A South African sedimentologist was part of an international team that discovered a new dinosaur with strong teeth and jaws to chew through tough plant material about 100 million years ago in the mountains of Utah.
CAPE TOWN – Sedimentologist Ryan Tucker from Stellenbosch University’s Department of Earth Sciences was part of an international team that discovered a new dinosaur with strong teeth and jaws to chew through tough plant material about 100 million years ago in the mountains of Utah.
The team of researchers recovered most of the juvenile dinosaur’s skeleton that existed during the mid-Cretaceous, approximately 99 million years ago – including its skull, vertebrae and limbs from Utah’s Cedar Mountain Formation, but they say the dino’s most striking feature is its powerful jaw for plant eating.

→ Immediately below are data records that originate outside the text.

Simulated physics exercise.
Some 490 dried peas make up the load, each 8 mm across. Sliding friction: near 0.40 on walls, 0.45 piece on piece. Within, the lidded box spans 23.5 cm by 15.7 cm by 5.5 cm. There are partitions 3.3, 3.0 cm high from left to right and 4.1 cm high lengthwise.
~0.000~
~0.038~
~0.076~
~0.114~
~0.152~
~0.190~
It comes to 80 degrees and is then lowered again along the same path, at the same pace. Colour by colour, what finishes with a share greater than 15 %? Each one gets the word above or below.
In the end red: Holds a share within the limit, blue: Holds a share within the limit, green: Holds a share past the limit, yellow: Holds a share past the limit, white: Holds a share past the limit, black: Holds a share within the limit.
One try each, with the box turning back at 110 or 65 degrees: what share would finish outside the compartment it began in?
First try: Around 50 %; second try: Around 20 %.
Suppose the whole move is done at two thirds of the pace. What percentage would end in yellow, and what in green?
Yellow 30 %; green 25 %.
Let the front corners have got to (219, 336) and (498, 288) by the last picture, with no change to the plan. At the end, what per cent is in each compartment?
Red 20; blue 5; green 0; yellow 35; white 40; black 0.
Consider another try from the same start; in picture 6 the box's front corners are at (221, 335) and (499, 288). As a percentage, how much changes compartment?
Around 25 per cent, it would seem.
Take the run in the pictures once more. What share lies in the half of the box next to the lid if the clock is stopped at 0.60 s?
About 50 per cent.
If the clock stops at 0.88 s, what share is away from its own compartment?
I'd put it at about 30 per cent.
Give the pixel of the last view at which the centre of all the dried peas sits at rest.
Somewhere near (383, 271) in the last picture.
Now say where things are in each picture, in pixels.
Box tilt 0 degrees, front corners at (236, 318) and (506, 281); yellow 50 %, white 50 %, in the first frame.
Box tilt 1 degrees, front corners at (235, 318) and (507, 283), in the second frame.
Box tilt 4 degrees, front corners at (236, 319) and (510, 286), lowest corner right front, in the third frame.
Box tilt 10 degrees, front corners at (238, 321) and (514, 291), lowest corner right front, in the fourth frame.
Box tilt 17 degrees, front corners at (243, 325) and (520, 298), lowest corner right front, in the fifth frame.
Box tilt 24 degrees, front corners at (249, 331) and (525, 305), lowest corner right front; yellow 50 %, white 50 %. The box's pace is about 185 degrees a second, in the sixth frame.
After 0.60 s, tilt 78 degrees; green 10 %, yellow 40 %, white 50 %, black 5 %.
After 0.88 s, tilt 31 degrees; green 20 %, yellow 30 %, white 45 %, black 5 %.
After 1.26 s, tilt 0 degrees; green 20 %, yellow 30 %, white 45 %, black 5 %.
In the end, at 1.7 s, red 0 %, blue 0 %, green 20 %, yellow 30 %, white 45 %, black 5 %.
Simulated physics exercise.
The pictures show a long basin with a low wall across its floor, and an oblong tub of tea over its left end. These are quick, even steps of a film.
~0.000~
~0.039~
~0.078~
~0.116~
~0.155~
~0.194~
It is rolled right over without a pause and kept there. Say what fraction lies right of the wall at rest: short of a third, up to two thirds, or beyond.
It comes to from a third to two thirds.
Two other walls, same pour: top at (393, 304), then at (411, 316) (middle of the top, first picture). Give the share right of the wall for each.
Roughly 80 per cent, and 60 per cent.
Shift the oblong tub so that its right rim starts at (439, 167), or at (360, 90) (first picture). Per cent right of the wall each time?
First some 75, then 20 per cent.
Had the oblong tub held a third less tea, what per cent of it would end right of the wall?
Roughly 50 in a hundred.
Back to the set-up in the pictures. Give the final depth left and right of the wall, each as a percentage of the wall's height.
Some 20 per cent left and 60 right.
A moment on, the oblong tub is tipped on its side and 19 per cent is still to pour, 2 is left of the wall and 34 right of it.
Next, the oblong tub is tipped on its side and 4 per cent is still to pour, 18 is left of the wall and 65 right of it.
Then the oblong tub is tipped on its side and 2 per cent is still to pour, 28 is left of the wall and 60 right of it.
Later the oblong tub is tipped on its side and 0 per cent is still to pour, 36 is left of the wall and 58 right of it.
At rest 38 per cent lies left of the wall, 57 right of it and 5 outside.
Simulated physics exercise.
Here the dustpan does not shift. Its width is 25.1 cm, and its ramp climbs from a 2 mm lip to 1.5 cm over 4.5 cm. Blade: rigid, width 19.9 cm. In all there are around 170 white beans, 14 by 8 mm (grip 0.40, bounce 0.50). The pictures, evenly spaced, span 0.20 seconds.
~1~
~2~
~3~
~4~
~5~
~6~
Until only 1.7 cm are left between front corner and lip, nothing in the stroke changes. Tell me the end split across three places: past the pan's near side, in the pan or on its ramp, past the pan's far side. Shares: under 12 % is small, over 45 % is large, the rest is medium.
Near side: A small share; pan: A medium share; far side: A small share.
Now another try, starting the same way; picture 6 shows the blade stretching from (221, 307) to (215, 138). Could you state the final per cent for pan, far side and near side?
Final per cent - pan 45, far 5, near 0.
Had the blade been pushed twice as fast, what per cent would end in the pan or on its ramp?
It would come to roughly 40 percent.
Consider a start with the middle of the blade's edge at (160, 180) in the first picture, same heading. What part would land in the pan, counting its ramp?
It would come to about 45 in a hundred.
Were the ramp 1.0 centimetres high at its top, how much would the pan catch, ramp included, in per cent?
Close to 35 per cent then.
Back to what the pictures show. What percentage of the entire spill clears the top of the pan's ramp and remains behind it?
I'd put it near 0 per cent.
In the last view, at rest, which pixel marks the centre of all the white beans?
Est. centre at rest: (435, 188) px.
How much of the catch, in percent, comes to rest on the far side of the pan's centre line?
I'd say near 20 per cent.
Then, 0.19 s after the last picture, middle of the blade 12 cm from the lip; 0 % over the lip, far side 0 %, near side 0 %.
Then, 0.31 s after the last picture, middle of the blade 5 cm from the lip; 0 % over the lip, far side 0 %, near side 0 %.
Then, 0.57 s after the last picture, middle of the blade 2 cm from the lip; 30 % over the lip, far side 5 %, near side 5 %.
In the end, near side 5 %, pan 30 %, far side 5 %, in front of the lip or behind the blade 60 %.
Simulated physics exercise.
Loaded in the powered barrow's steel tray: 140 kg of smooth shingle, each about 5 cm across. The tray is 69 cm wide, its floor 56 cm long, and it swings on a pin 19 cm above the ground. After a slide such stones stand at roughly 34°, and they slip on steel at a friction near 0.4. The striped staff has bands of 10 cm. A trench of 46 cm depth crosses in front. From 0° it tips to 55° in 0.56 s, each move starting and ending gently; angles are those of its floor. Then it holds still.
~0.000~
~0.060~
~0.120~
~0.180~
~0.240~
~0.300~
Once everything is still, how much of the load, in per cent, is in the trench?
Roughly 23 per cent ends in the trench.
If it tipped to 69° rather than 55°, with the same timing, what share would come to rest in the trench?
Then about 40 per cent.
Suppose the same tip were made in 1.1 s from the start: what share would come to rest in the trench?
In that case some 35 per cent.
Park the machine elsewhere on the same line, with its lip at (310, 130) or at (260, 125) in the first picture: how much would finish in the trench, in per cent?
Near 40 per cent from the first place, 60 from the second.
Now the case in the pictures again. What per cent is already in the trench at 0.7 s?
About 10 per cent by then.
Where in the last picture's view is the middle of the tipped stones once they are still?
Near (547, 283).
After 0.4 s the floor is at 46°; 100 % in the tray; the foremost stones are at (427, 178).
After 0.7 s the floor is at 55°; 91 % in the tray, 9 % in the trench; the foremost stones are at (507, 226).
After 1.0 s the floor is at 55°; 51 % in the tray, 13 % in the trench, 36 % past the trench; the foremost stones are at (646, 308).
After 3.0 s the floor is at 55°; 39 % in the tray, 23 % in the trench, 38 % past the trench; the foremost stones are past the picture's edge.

The new dino was named Iani smithi after the two-faced Roman god of change, Janus, who symbolised transitions. Iani smithi was an early ornithopod, a group of dinosaurs that gave rise to the more commonly known duckbill dinosaurs.
A statement on the discovery by North Carolina State University explains the new dino was the face of a changing planet as it may have been a species’ “last gasp” during a period when Earth’s warming climate forced massive changes to global dinosaur populations.
Lindsay Zano, from North Carolina State University and head of paleontology at the North Carolina Museum of Natural Sciences, said: “Iani may be the last surviving member of a lineage of dinosaurs that once thrived here in North America but were eventually supplanted by duckbill dinosaurs. Iani was alive during this transition – so this dinosaur really does symbolise a changing planet.”
Tucker had the role of establishing the age of emplacement into the rock record for this specific specimen, as well as reconstructing the environment in which it lived.
“I have been working in the Mussentuchit Member of the Cedar Mountain Formation for nearly a decade, attempting to understand climatic change as it is preserved in the rock record. In the case of Iani smithi, for example, much of the sedimentary rock that preserved it indicates a transitional environment, largely in a backshore tidal flat ecosystem.
“In other words, floodwaters that would reach the coastal margin would bring in fine muds and clays that would settle out and become modified into soils. This would provide the sediment needed to preserve Iani and other organisms living at the same time,” he said.
Tucker is also attempting to provide a time frame for when these species lived and based on his research it is estimated Iani smithi was around about 99.6 million years ago.
The research article is titled “An early-diverging iguanodontian (Dinosauria: Rhabdodontomorpha) from the Late Cretaceous of North America” and was published in PLOS ONE, supported by the National Science Foundation. Tucker and Zanno co-authored the article along with Terry Gates, Haviv Avrahami and Peter Makovicky.
Zanno said: “Finding Iani was a streak of luck. We knew something like it lived in this ecosystem because teeth had been collected here and there, but we weren’t expecting to stumble upon such a beautiful skeleton, especially from this time in Earth’s history. Having a nearly complete skull was invaluable for piecing the story together.”